The prizes, in different fields of science, arts and culture, were awarded to a “global community of change-makers”, people who have “awarded the greatest benefit to humanity” through their work, he added.

There was a “shortage of hope and inspiration” around the world at the moment, Helgesen said, noting that this called for more Nobel laureates in various fields including from Africa, the continent with the least number of the world’s greats.
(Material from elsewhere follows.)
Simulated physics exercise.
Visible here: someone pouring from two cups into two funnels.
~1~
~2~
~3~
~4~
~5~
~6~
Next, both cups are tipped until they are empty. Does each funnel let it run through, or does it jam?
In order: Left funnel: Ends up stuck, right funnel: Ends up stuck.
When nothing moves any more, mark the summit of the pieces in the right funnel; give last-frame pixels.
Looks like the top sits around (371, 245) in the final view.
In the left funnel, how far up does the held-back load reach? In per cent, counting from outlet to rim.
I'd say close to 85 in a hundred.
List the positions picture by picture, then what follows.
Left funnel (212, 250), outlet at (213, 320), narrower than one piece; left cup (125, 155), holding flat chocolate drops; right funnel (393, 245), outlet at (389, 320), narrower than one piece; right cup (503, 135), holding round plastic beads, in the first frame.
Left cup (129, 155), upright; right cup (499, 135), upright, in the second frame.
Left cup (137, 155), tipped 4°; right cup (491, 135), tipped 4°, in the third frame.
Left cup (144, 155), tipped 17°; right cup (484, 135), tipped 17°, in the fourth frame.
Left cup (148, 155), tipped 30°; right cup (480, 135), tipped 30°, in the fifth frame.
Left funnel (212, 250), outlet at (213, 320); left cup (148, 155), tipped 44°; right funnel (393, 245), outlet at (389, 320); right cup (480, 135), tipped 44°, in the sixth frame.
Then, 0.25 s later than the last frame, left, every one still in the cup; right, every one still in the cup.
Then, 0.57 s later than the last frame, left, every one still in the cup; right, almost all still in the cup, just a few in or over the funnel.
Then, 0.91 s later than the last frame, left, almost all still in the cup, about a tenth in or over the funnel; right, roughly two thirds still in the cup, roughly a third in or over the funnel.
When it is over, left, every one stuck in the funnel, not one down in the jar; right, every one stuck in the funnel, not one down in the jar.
“The world now, more than ever before, needs renewed efforts to make breakthroughs in science, culture and peace to provide solutions to emerging and different challenges faced by humanity today,” Helgesen told attendees.

A shift in focus?

According to the Science for Africa Foundation senior manager, Judith Omumbo, directing more focus on science, technology and innovation (STI) with a bias on health, food security and livelihoods, and on the climate change and environment, will set Africa on the path to addressing its most pressing challenges and improving the lives of its people.
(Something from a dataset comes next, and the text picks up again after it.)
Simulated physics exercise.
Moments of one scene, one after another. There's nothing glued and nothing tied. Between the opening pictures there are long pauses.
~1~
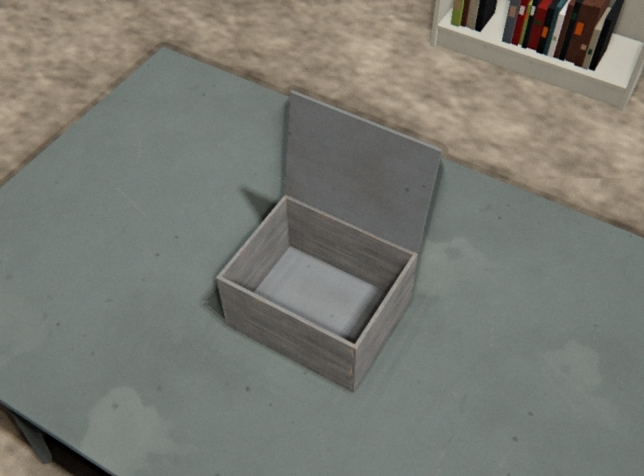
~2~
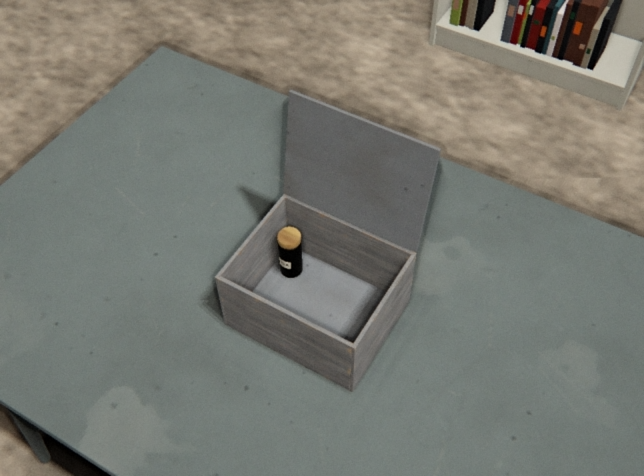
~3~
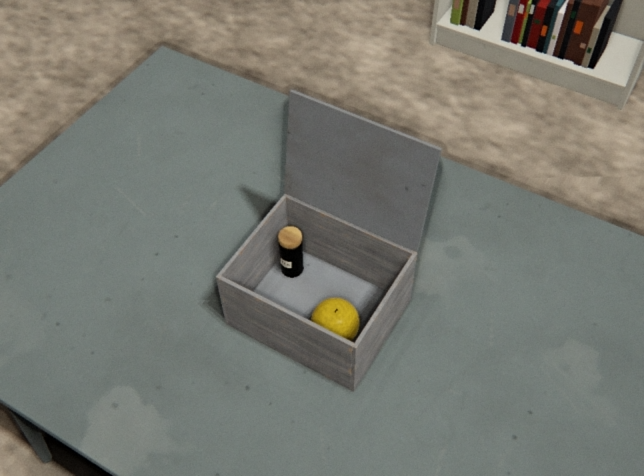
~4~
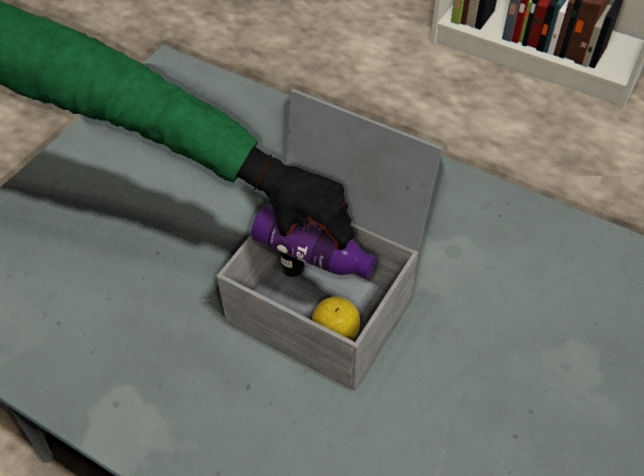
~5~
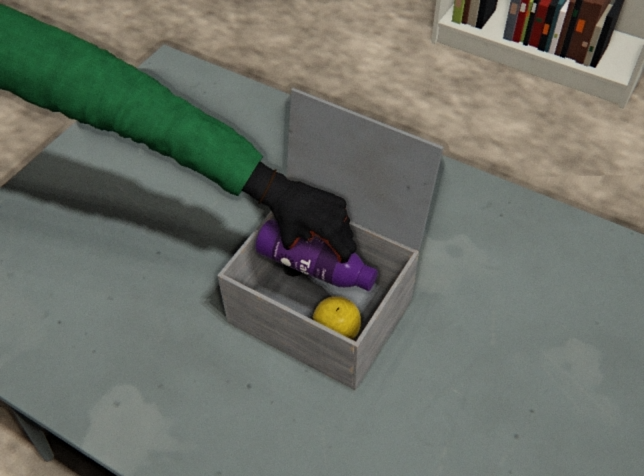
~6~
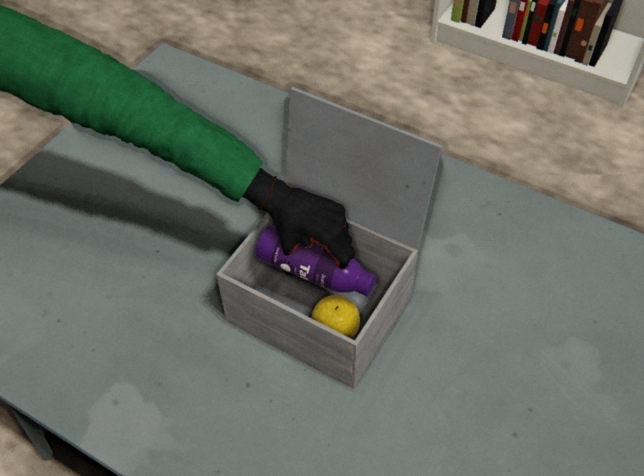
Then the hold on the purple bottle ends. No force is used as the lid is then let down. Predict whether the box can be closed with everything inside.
The lid makes it down.
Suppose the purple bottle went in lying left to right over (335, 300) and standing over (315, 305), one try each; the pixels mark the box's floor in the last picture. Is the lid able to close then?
Try one: Lid down; try two: Lid left up.
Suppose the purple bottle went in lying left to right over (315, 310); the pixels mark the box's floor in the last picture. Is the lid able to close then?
Then it comes fully down.
Then, 0.40 s past the last view, purple bottle displaced well along near (339, 284).
Then, 1.30 s past the last view, lid 78° above the rim; purple bottle displaced well along near (340, 285); yellow apple displaced a little.
Then, 1.80 s past the last view, lid 45° above the rim; purple bottle displaced well along near (340, 285); yellow apple displaced a little.
Then, 2.20 s past the last view, lid 11° above the rim; purple bottle displaced well along near (340, 286); yellow apple displaced a little.
Finally, lid shut; moved from the start, purple bottle; the other 2 still in place. Final places as the last picture's camera would see them, purple bottle near (340, 286).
The Nairobi-based foundation was focused on increasing scientific productivity in Africa while supporting increased participation of women in science, besides building the capacity for research management, she explained.

Even as Africa continues to rely on the developed world for support in building its scientific capacity, South-South collaborations should be encouraged to help countries learn from each other.

The foundation was keen on supporting Africa’s “innovation space” through a variety of research grants aimed at building the capacity for early career scientists in basic and applied research.

One of the programmes the nascent foundation was implementing is the Science Policy Engagement Africa Research, or SPEAR, meant to address gaps in research.

It was also undertaking a corporate science communication programme, meant to address the “dearth of science information” in Africa, she said.

“This is a huge area for growth. A lot of our young people are reading information about football and other sports happening abroad, but nothing about science. We would like to have them read more about science,” Omumbo added.

An intellectual investment that makes sense

With Africa’s population experiencing the highest growth rate in the world and with the continent’s population expected to double by 2050, increasing “intellectual investment made a lot of sense”, said Professor Wim de Villiers, vice-chancellor of Stellenbosch University.

Despite recent challenges associated with “wrong student behaviour”, the university, he said, was committed to advancing the quest for knowledge as the core of its mandate, and it continued to view science as a service to society. It will, therefore, spare no efforts in its determination to continue doing “impactful” science, he said.

“The STIAS institute is committed to taking science to wider audiences in South Africa, to the continent and beyond,” he added.

Ahead of the Nobel in Africa Chemistry meeting in October 2023, the committee responsible was planning to set up a young researchers’ programme that will link young Africans with their young counterparts in France, said committee member Professor Fredrik Almqvist.

“While details are being worked out, the network will be an outreach programme similar to this year’s physics meeting and we have also discussed setting up a young researcher programme connecting young Swedish researchers and young researchers from Africa,” the professor of organic chemistry told University World News.

The Nobel in Africa is an initiative of STIAS under the auspices of the Nobel Foundation and the Royal Swedish Academy of Sciences. It is funded by the Knut and Alice Wallenberg Foundation.